O aumento da
renda nos últimos dez anos proporcionou uma notável melhora no padrão de vida
da maioria das famílias brasileiras, aproximando-o de indicadores de países
desenvolvidos, se o que se leva em conta é a aquisição de bens de consumo. No
entanto, como mostrou o jornal Valor (21/10), se o critério for o fornecimento
de serviços públicos básicos, pelos quais o Estado é diretamente responsável,
uma boa parte desses mesmos cidadãos ainda convive com situações típicas dos
países mais pobres do mundo. Ou seja: quando depende da renda das famílias, o
avanço dos brasileiros na direção do mundo do conforto é significativo; no
entanto, quando há necessidade de investimentos estatais, as demandas mais
óbvias de grande parte da população ainda estão muito longe de serem
satisfeitas.
O Brasil é
hoje o oitavo maior mercado consumidor do mundo, segundo o Fórum Econômico
Mundial. Desde 2001, saltou de 85,1% para 96,3% o total de domicílios que
dispõem de geladeiras. No caso dos televisores, o índice passou de 89% para
97,2%, e no de máquinas de lavar, de 33,6% para 51,6%. Quase 100% das casas
agora têm fogão, e o número de residência com computador ligado à internet
quadruplicou, chegando a 37,1%. Para o Instituto de Pesquisa Econômica Aplicada
(Ipea), esses dados têm relação direta com a redução da desigualdade de renda
verificada no período. Houve expansão de 16% do rendimento médio real do
trabalho entre 2001 e 2011, e esse crescimento foi mais acentuado entre os 50%
mais pobres da população. Estudo da Fundação Getúlio Vargas indica que o ganho
nessa faixa foi de 68% acima da inflação. Além disso, o total de trabalhadores
com carteira assinada cresceu 48,1% entre 2003 e 2011.
Ao mesmo
tempo, a oferta de crédito, capitaneada por bancos oficiais, passou de 25% para
51% do Produto Interno Bruto (PIB) entre 2002 e agosto passado, o que, ao lado
do abatimento de impostos para reduzir os preços, também ajuda a explicar o
aumento substancial da aquisição de bens duráveis.

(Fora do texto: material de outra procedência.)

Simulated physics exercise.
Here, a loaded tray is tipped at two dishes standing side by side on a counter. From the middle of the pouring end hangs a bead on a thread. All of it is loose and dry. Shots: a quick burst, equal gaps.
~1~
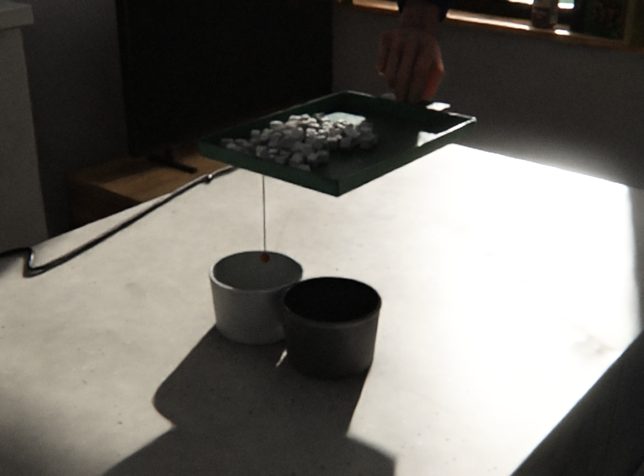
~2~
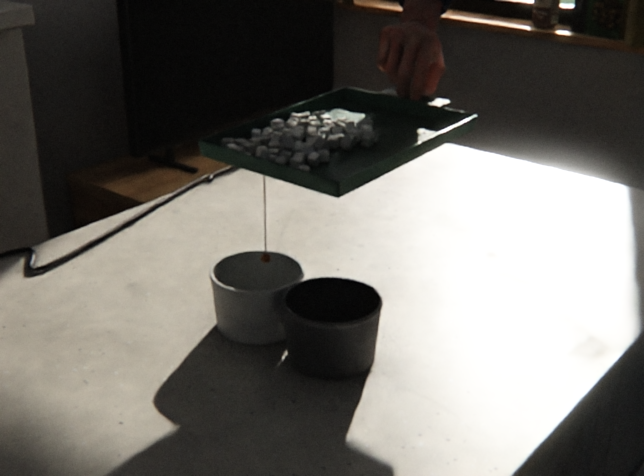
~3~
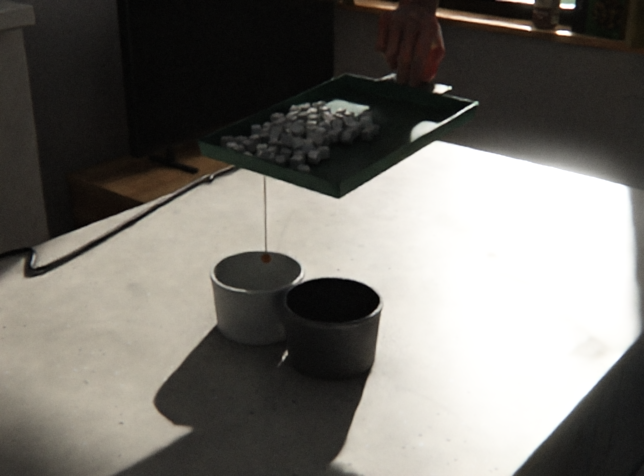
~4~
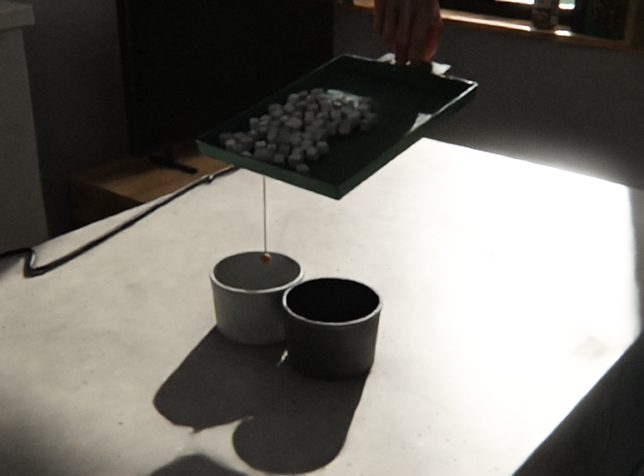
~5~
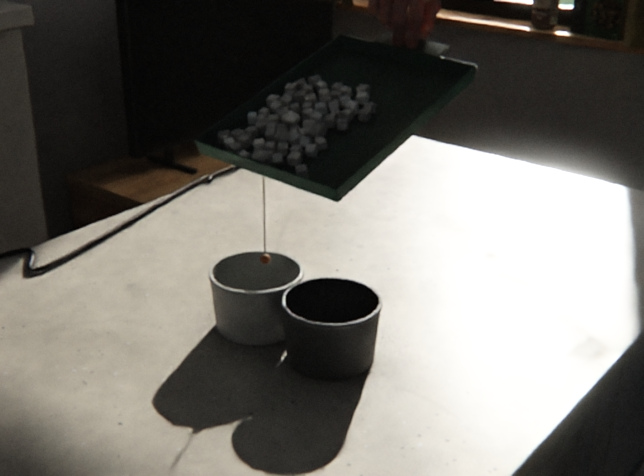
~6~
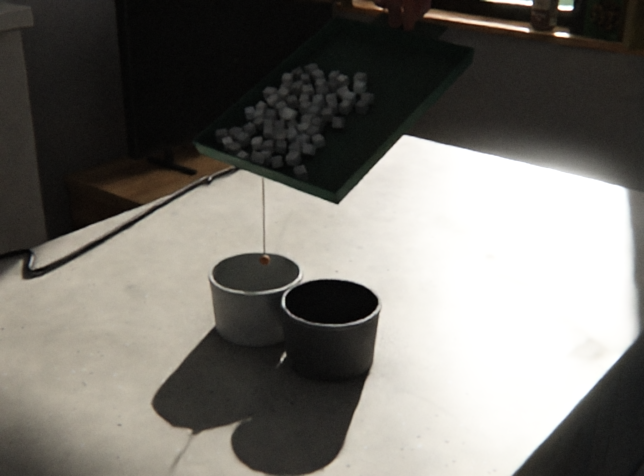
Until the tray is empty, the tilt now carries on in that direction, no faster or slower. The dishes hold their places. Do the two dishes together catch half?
More of the load is lost than caught.
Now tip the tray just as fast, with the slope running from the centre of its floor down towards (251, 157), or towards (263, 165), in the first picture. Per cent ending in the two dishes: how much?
Shares: 20 %, then 10 %.
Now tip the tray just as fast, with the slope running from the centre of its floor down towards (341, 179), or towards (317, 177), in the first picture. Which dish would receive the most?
It would be the right-side one to begin with, and after that the right-side one.
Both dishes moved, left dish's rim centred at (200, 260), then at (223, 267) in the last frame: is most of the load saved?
Taking them in turn, it's short of half and then short of half.
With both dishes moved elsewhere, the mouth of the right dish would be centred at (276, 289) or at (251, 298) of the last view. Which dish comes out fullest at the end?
Try 1: The dish at right; try 2: The dish at right.
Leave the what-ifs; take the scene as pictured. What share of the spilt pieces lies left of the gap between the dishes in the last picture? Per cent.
It comes to 100 per cent or so.
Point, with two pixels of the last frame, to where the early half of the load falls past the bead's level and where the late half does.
The early half goes through (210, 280), the late half through (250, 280).
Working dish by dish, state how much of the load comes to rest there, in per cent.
Out of every hundred, close to 10 go left and close to 10 go right.
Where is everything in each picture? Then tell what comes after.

Com relativa estabilidade de
emprego e de ganhos salariais, aliada ao crédito fácil e aos incentivos
estatais, os brasileiros foram às compras.
No entanto,
muitos desses consumidores da "nova classe média", que passaram a
assistir a seus programas favoritos em modernas TVs de tela plana, são os
mesmos que topam com lixo na porta de casa, que enfrentam esgoto a céu aberto e
que não têm Escola com qualidade ao menos razoável para seus filhos.
O IBGE mostra
que cerca de 40% das residências brasileiras não dispõem de abastecimento de
água e coleta de esgoto. A comparação com os países ricos é dramática: nos
Estados Unidos, segundo o Valor, apenas 0,6% das casas não tinham água encanada
e vaso sanitário com descarga em 2011. Ainda segundo o IBGE, 11% das casas
brasileiras não têm nenhum tipo de saneamento básico e 5% convivem com lixo
acumulado. E 40% dos logradouros não têm nenhuma identificação, de modo que
seus habitantes não sabem dizer exatamente onde moram. O quadro é igualmente
sombrio na Educação. O Índice de Desenvolvimento da Educação básica de 2011
mostra que, no Ensino médio, a maioria dos Alunos não sabe ir além das quatro
operações aritméticas nem consegue ler e escrever de modo satisfatório.
Tudo isso se
reflete na capacidade do Brasil de competir por mercados. O último ranking do
Fórum Econômico Mundial sobre o tema indica que o País, embora tenha subido
cinco posições, para o 48.º lugar, ainda marca passo em indicadores-chave. No
item "saúde e Educação básica", por exemplo, o Brasil figura em 88.º
lugar entre 144 países, perdendo 9 posições desde 2009.
Como se
observa, lentamente estamos deixando de ser a "Belíndia", à qual se
referiu o economista Edmar Bacha, em 1974, para designar a concentração de
renda que gerou o abismo entre o minúsculo Brasil rico, isto é, a
"Bélgica", e o enorme Brasil pobre, a "Índia". Agora, o
País está mais para um "Engana", apelido dado recentemente pelo
ex-ministro Delfim Netto para designar esse festejado Brasil que tem renda da
Inglaterra (England), mas que ainda dispõe de serviços públicos de Gana.